Why mow something down that is so beautiful? Besides I could turn this into some awesome green juice!
So I don't mow the back/side yard.
And the front lawn, because it is lawn, I do try to mow it. But since I don't think I've ever owned a lawnmower that did not give me grief, and ours should have been put in a nursing home it was so decrepit, and eventually died a long, slow miserable death, in which the mower, and the mowee both were weary of one another---I decided to buy push lawn mower----Last year being the end of the world and all, I decided it was a great excuse to buy one.
My mom was always telling me how awful they were and are.
I did not believe her, and bought one anyway.
And I'm so glad I did. I. Love it!
My sister loved it.
My mom even likes it and brags about it to whoever will listen.
Just mowing some sticker weeds down by my chicken pens. |
No smelly gas fumes. No loud engine. No praying that it will start for you. You are the one who's got to start.
No worries about running over something at too high speeds and hurting yourself, or furry creatures.
Just mind your bare toes and the sharp blades. :)
Simple. A little gadget you push. No gas required, zero oil changes.
I do have to rake the lawn because sticks get caught in its blades.
Yes you have to push it. Yes sometimes weeds get stuck in it. Yes there is some energy required. But my decrepit lawnmower of before was so unpleasant, there's no comparison how much I like this push mower.

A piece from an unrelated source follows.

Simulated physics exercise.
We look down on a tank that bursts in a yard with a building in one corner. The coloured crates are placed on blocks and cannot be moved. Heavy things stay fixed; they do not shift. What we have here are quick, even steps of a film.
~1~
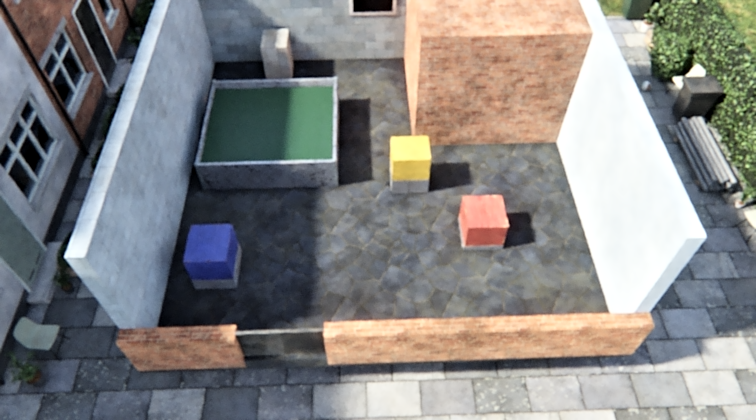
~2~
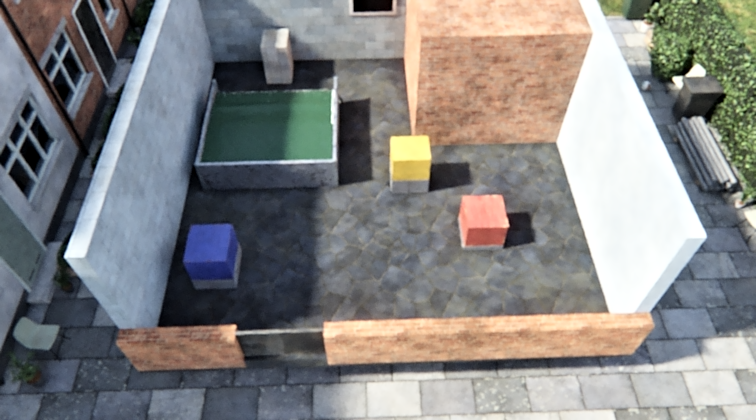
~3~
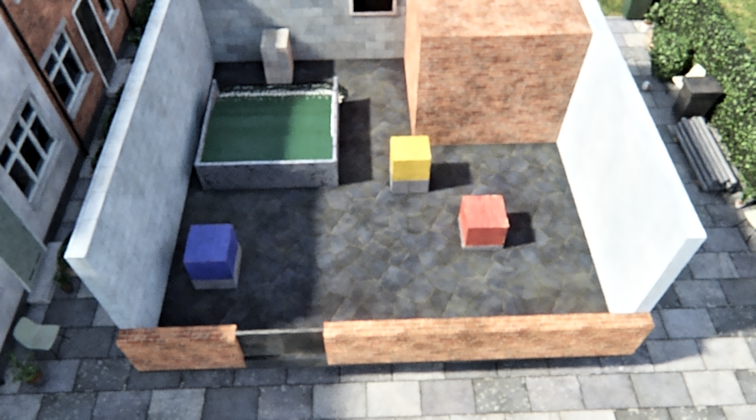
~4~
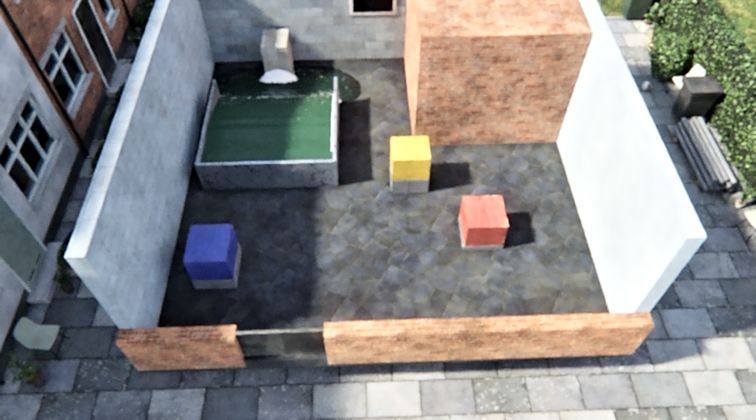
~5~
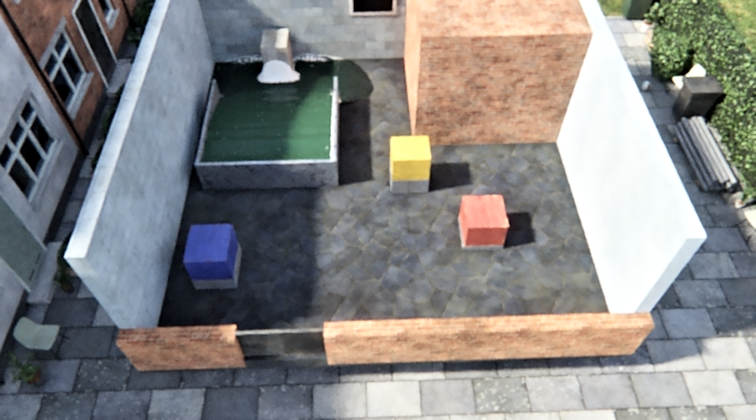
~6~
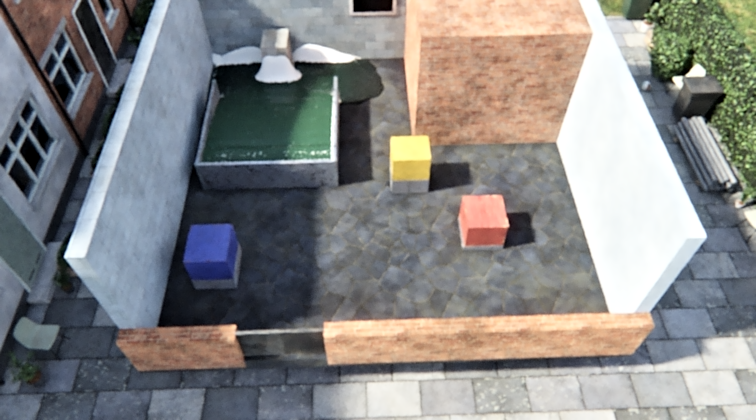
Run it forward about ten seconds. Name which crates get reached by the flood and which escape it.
The blue crate remains clear of the water all along; the red crate remains clear of the water all along; the yellow crate remains clear of the water all along.
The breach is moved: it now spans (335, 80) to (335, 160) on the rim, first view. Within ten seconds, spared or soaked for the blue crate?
In my view the blue one is never reached.
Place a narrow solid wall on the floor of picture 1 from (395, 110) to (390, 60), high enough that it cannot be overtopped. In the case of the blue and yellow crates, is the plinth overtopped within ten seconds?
As I see it, blue crate is untouched, while yellow crate is untouched.
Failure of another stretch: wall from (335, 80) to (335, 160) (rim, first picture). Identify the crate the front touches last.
My answer: The crate marked blue.
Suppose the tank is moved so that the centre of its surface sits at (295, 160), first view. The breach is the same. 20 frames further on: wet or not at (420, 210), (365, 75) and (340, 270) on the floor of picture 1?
Untouched, submerged, untouched.
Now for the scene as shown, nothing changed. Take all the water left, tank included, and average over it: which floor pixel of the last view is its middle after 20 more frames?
Centre: Close to (296, 116).
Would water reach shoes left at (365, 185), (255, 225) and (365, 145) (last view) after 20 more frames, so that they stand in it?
Result by point, in sequence: Waterlogged, then unwetted, then waterlogged.
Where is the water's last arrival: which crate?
The red one, I reckon.
A moment on, water covers 15 % of the floor; the blue crate not reached, the red crate not reached, the yellow crate not reached.
Next, water covers 20 % of the floor; the blue crate not reached, the red crate not reached, the yellow crate not reached.
Then, water covers 40 % of the floor; the blue crate water round its plinth, the red crate not reached, the yellow crate water round its plinth.
Later, water covers 75 % of the floor; the blue crate water round its plinth, the red crate water round its plinth, the yellow crate water round its plinth.
In the end, water covers 95 % of the floor; the blue crate stayed above the water, the red crate stayed above the water, the yellow crate stayed above the water.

My old lawn mower would only work if I pushed the handles down the whole time, almost to my knees, like some crazy painful yoga exercise. If I straightened my back, the mower would die. And when it did, the chances of me getting it to start were very slim. So and by the time I was done, my hands felt blistered, my back ached, and I was in a nasty mood.
So yes. This little mower. Simple.
We like simple.
No smelly fumes.
Now loud noise.
I'm only sad I waited so long to get one.
I can run outside barefooted, and push it, mow some. Rest, leave it for later. Then my sister will come along, and mow some, and when the neighbors come and visit, they are curious, and mow some too. It's much more of a joy, than a chore, and everyone who wants, mows a bit, and instead of the lawn being an thing to be trimmed, and tamed, it's an interesting, wild, exotic friend. Both the mower and the lawn have their odd little quirks, but that's why you love them.
And mowing is just more of a thing you do for fun, an activity like playing kick ball, or Frisbee.
Me and my hippy lawn mower, it suits me.
Now instead of "I have to mow the lawn," it's more of, hmm it's nice outside. I'm totally mowing the lawn.
Last year, our front lawn got mowed more times in one month, than we mowed it the entire previous year, just because we had so much fun pushing it around.
So yes. Me and my yard. And my little mower.
How can you love a little gadget so much?
I don't know. But I do.
This year, where the millet was, I threw out some grass, some clover, and alfalfa. They are springing up, and it gives me pleasure to see the little seeds popping out of the ground. Will they make it through the hot summer? Or will there be a bald patch where the millet once was?
Maybe.
All in all, my yard is wild. And for now, it's green.
All sorts of birds seem to feel it more a habitable place. The hummingbirds come and gather spiderwebs, and little red birds gather the dandelions tufts to line their nests. The other day I watched a cute little raccoon-looking bird finch eat one of my strawberries.
There are nooks and corners where dandelions grow, wild grasses, clover, alfalfa, and marshmallow thrive. The other day I pulled up a pile of marshmallow, and dandelion and brewed a lovely tea from my apothecary backyard.
My yard and me. Some may not appreciate it. Some might laugh.
But it's the wild parts I like best. The untamed bits that I have let grow, with minimal weeding.
But like my brother in law, who enjoys Permaculture, was telling me the other day, "If there are weeds, it's because the soil is healing itself."
It seemed profound.
They--the weeds are good for the earth. Every weed helps heal the ground in its own unique way.
They are the herbalists of the earth, the weedy witch-doctors of the ground, the weeds, the healers that don't get any credit, yet they do their job, and mostly get poisoned, burned, and pulled up for their self employed, volunteering healing practice without any applause, or credit. No one knows. And most are weeds are hated.
So don't be too hard on your weeds. Love them too.
Sit with the dandelions and watch the birds gather the fuzz for their nests.
Don't be so quick to poison the ground, or demand it be nicely trimmed, and perfect like every other lawn around. Who knows what the ground will grow, what seeds might be waiting to spring up if you let the soil work its magic.
The soil is your friend, and wants to do what it was made to do. It wants to grow things. And if it has a difficult time, maybe your soil just needs some time, and some weeds need to spring up. Maybe you've poisoned your soil too long, trying to get it to grow things it never wanted to grow. Maybe it needs to be left wild, and untrimmed, as a haven for the other wild things that are looking for a safe place, for birds, and jumping spiders, and little millet seeds, and odd mushrooms, and all the things that live, and have been called bad all their life.
If you let it do its thing, the ground will heal you, and itself.
It's much more interesting to let the wild grasses grow, and mow your lawn with a hippy mower with bare toes, and shorts, and a tank top, and a wild ponytail.
You and your soil will be much more at peace with each other. And the birds will like it. And the weeds will be your friend---lovely weeds, lovey alfalfa, lovey flax, and millet, dandelion tufts, and spiderwebs and all.